A renewed call to action
For mature thinkers developments over recent decades should invite a renewed call to action. In the early 1980’s, the St. Lawrence Institute was founded around a shared concern about developments in education and culture in Quebec, Canada and the world at large. Members aimed to promote useful public debate and counter misinformation that led to the manipulation of public opinion. We sought to serve as a forum for independent thought. We believed in the power of ideas and we focused our attention on those institutions engaged in the circulation of ideas: schools, universities, the media and other forums dedicated to public discussion.
To several of our members writing and speaking came easily. But finding outlets for publication and venues for public seminars required time, organization, good will and money that were almost always in short supply. Discourse became our samizdat press. We created it, edited it, censored it and distributed it. Unlike Soviet dissidents, we didn’t get imprisoned for it but we certainly took our share of grief in the faculty rooms and bistros of Montreal.
Launching Discourse Online
This personal commitment to the development of Discourse Online is inspired by fond memories of friends and colleagues who rallied around the mission of the St. Lawrence Institute in the City of Montreal.

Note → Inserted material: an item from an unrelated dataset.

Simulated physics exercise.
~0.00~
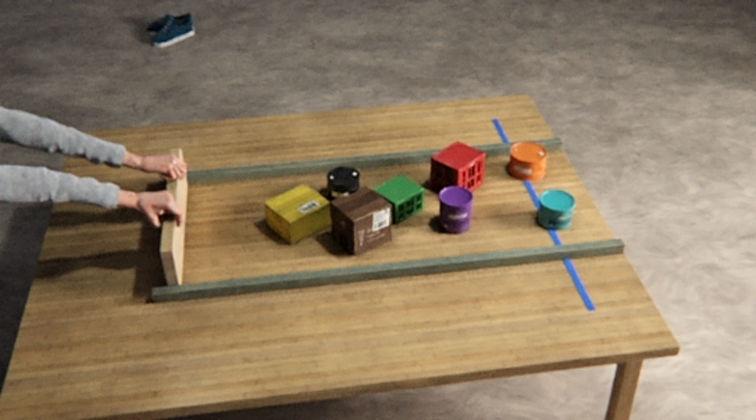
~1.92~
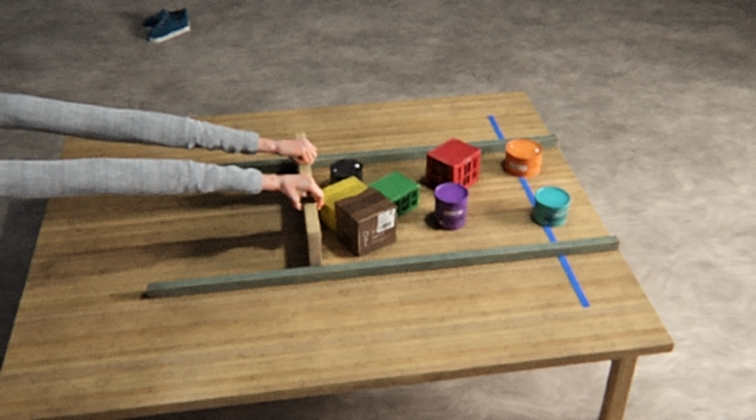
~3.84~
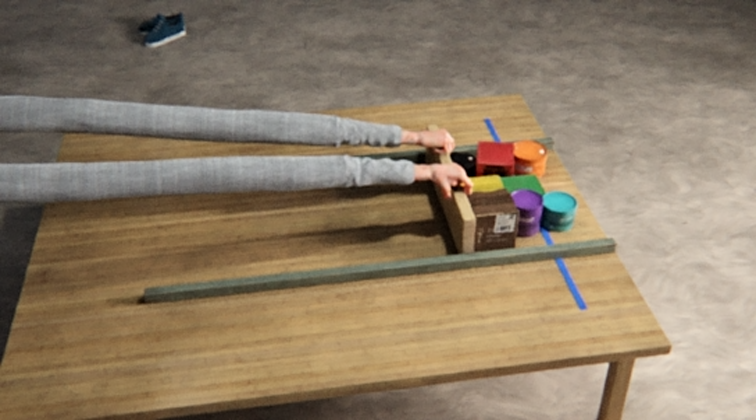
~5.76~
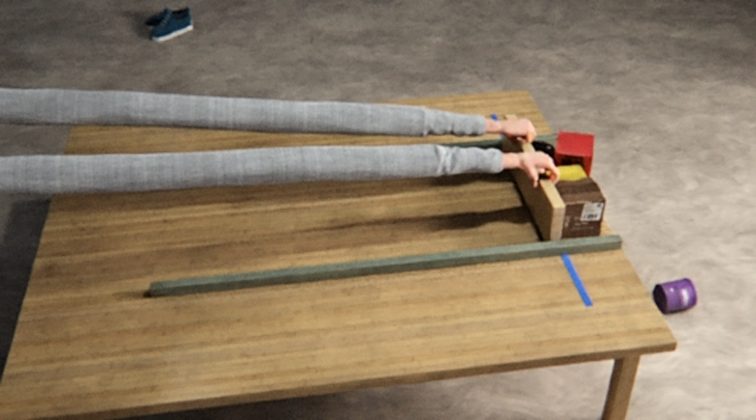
The clip opens on a wooden table where two hands in grey sleeves hold an upright plank at the left, between two green rails. Ahead of it sit yellow and brown parcels, green and red crates, and black, purple, orange and turquoise containers, with blue tape near the right edge. The hands slide the plank right, bringing it up against the parcels. The push continues, bunching everything together near the tape. Finally the plank reaches the tape, the purple pail drops off the right side, and the green crate, orange canister and turquoise pail are gone too, while the parcels and red crate remain at the edge.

Going forward, Discourse Online will seek to become a renewed forum for independent thought. We look forward to publishing timely essays and editorial comment on a range of issues and to building an informative archive of earlier publications that will help place current trends in an historical perspective.
In all ways we will endeavor to be true to the venerable quote by Edmund Burke that appeared on the concluding page of the former St. Lawrence Institute’s founding document:
“All that is necessary for the triumph of evil is that good men do nothing.”